Просоветски настроенная интеллигенция, не подпади она под воздействие именно этого мифа, возможно, поддалась бы какому-нибудь другому, во многом похожему. Но русский миф в любом случае налицо и действует разлагающе. Когда видишь, как высокообразованные люди равнодушно взирают на подавление и преследования, трудно понять, что заслуживает большего презрения — их цинизм или их близорукость. Многие ученые, к примеру, слепо восторгаются СССР. Они, похоже, считают удушение свободы несущественным, постольку поскольку оно в данный момент не затрагивает их собственной деятельности. СССР — огромная быстро развивающаяся страна, которая остро нуждается в научных кадрах и по этой причине им покровительствует. Ученые, если только они за версту обходят опасные дисциплины вроде психологии, — люди привилегированные. Писатели же, напротив, преследуются. Правда, литературные содержанки типа Ильи Эренбурга или Алексея Толстого получают большие деньги, но единственное, что представляет хоть какую-то ценность для писателя как такового, — свобода самовыражения — у них отнято. Некоторые из английских ученых, с таким восторгом распространяющихся об огромных возможностях, предоставленных их коллегам в России, способны это хотя бы понять. Но их соображения, судя по всему, таковы: «В России преследуют писателей. Ну и что? Я-то не писатель». Они не видят, что любые посягательства на свободу мысли и на идею объективной истины в конечном счете несут угрозу каждой отрасли знания.

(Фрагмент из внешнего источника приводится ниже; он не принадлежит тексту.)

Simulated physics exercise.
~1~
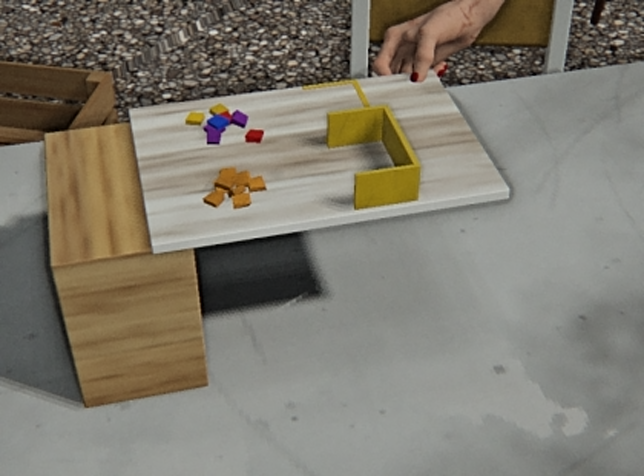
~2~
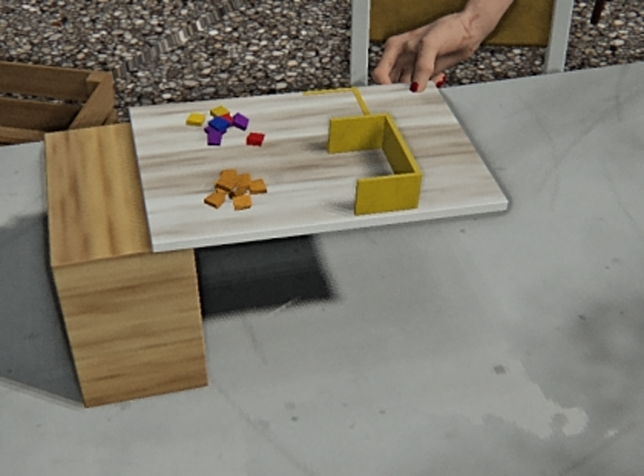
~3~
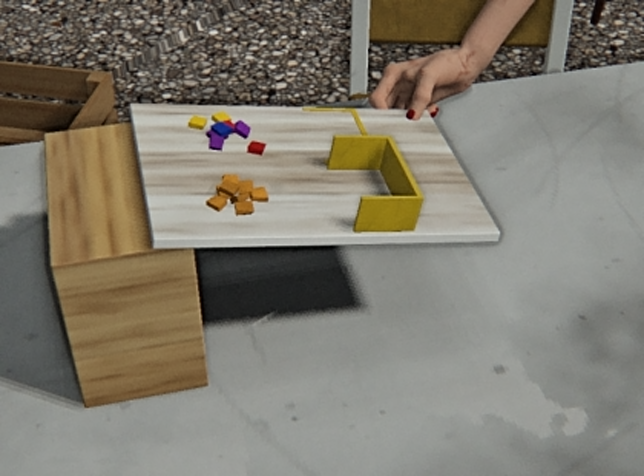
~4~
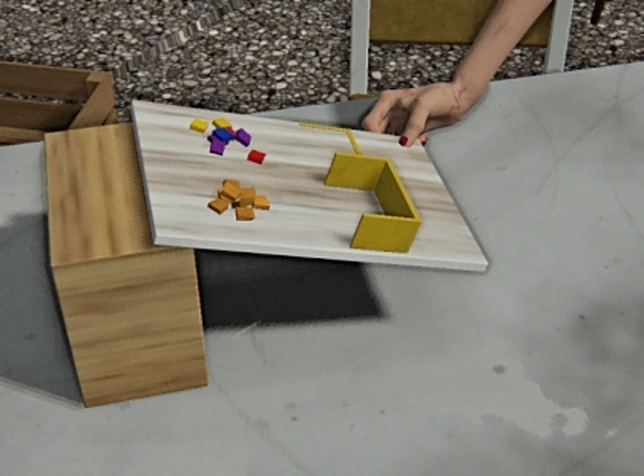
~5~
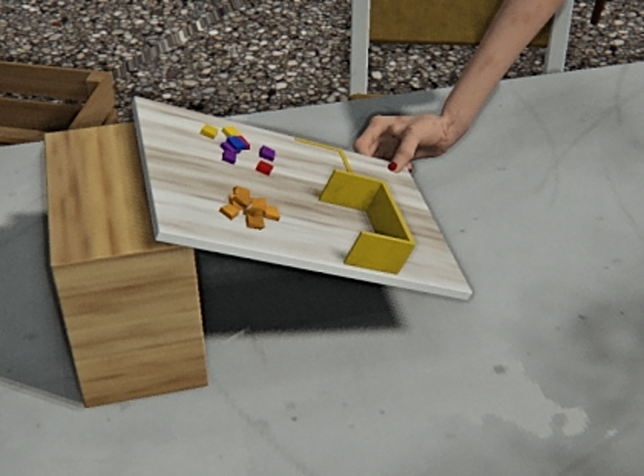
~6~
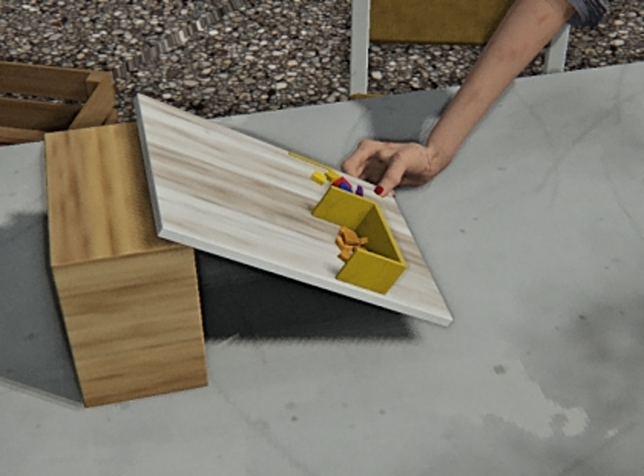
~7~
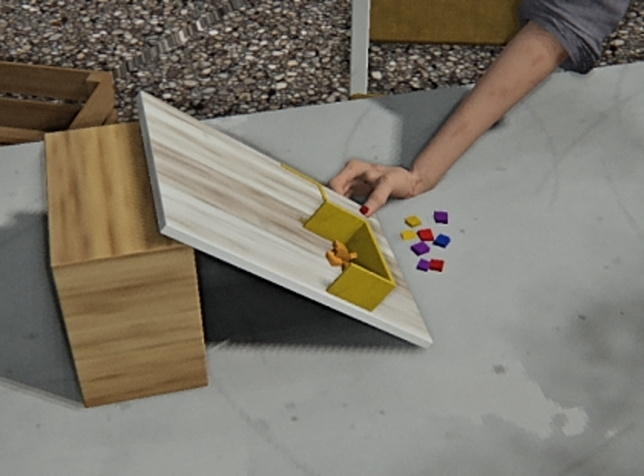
A hand lowered the free end of a board propped on a wooden block until two heaps of small pieces slid down it; the orange ones gathered behind a yellow barrier, while the mixed-colour ones went past theirs and ended up scattered on the table.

В настоящее время тоталитарное государство терпит ученого, потому что нуждается в нем. Даже в Германии при нацизме с учеными, исключая евреев, обходились сравнительно хорошо, и немецкое научное сообщество в целом не оказало Гитлеру никакого сопротивления. На нынешнем историческом этапе даже наиболее самодержавный правитель вынужден считаться с материальной реальностью — отчасти из-за пережитков либерального образа мышления, отчасти из-за необходимости готовиться к войне. До тех пор пока невозможно полностью игнорировать материальную реальность, до тех пор пока два и два в сумме должны давать четыре при расчете, например, проекта самолета, ученый выполняет свои обязанности, и ему даже может быть предоставлена свобода — в определенных границах. Отрезвление придет к нему потом, когда тоталитарное государство основательно утвердится. Но если он намерен защищать честь науки, сегодня его задача — каким-то образом поддержать своих литературных коллег и не отмахиваться: «Пустяки!» — когда писателям затыкают рот или доводят их до самоубийства, а газеты систематически врут.

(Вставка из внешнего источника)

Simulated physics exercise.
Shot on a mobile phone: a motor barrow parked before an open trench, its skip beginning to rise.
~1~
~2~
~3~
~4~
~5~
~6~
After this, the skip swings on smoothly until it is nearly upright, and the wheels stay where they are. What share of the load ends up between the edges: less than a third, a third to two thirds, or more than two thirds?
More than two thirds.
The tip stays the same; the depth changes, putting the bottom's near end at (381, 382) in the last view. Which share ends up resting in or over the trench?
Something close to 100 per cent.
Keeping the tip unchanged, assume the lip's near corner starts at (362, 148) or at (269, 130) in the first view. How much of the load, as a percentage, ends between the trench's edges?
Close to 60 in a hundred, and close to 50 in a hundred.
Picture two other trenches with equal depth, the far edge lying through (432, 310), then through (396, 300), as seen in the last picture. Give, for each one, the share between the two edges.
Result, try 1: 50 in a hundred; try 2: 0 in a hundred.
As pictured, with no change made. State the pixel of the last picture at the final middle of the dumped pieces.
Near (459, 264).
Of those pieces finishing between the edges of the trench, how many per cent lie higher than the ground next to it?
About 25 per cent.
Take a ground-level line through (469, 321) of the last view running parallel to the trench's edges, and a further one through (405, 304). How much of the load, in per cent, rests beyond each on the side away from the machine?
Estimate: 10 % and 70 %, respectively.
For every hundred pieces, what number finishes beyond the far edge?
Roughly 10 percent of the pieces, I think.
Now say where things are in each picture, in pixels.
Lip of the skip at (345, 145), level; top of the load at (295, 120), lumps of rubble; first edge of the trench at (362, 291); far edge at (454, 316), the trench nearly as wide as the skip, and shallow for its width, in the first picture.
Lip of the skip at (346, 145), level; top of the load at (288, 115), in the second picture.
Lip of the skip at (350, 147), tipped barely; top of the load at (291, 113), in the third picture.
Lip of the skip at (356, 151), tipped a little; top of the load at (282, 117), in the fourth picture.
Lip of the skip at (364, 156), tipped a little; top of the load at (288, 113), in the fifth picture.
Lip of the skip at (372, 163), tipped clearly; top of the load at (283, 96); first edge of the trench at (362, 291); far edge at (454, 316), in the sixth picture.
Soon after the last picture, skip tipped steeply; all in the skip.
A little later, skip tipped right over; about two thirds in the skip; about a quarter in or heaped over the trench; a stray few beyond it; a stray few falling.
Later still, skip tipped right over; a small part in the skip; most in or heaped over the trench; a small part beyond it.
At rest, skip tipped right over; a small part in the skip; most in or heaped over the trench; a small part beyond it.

Как бы ни обстояло дело с естественными науками или с музыкой, живописью и архитектурой, в одном, как я попытался показать, можно быть твердо уверенным: литература обречена, если погибнет свобода мысли. Мало того, что она обречена в любой стране, где сохраняется тоталитарная структура, — любой писатель, воспринимающий тоталитарное мировоззрение и находящий оправдания преследованиям и искажению действительности, тем самым уничтожает в себе писателя. Это неизбежный процесс. Никакие обличения «индивидуализма» и «башни из слоновой кости», никакие благоглупости в том смысле, что «подлинная индивидуальность обретается только в слиянии с обществом», не способны изменить тот факт, что продавшийся ум есть ум порочный. Без непосредственности на том или ином этапе творческого процесса литературное созидание становится невозможным и сам язык костенеет. Когда-нибудь в будущем, если человеческий разум превратится в нечто совершенно отличное от себя нынешнего, мы, возможно, научимся отделять литературное творчество от честной мысли. Но в настоящем мы знаем только, что воображение, подобно некоторым диким животным, не желает размножаться в неволе. Каждый писатель или журналист, эту истину отрицающий — а почти все теперешние славословия по адресу Советского Союза несут в себе или подразумевают такое отрицание, — по существу, работает тем самым на свое уничтожение.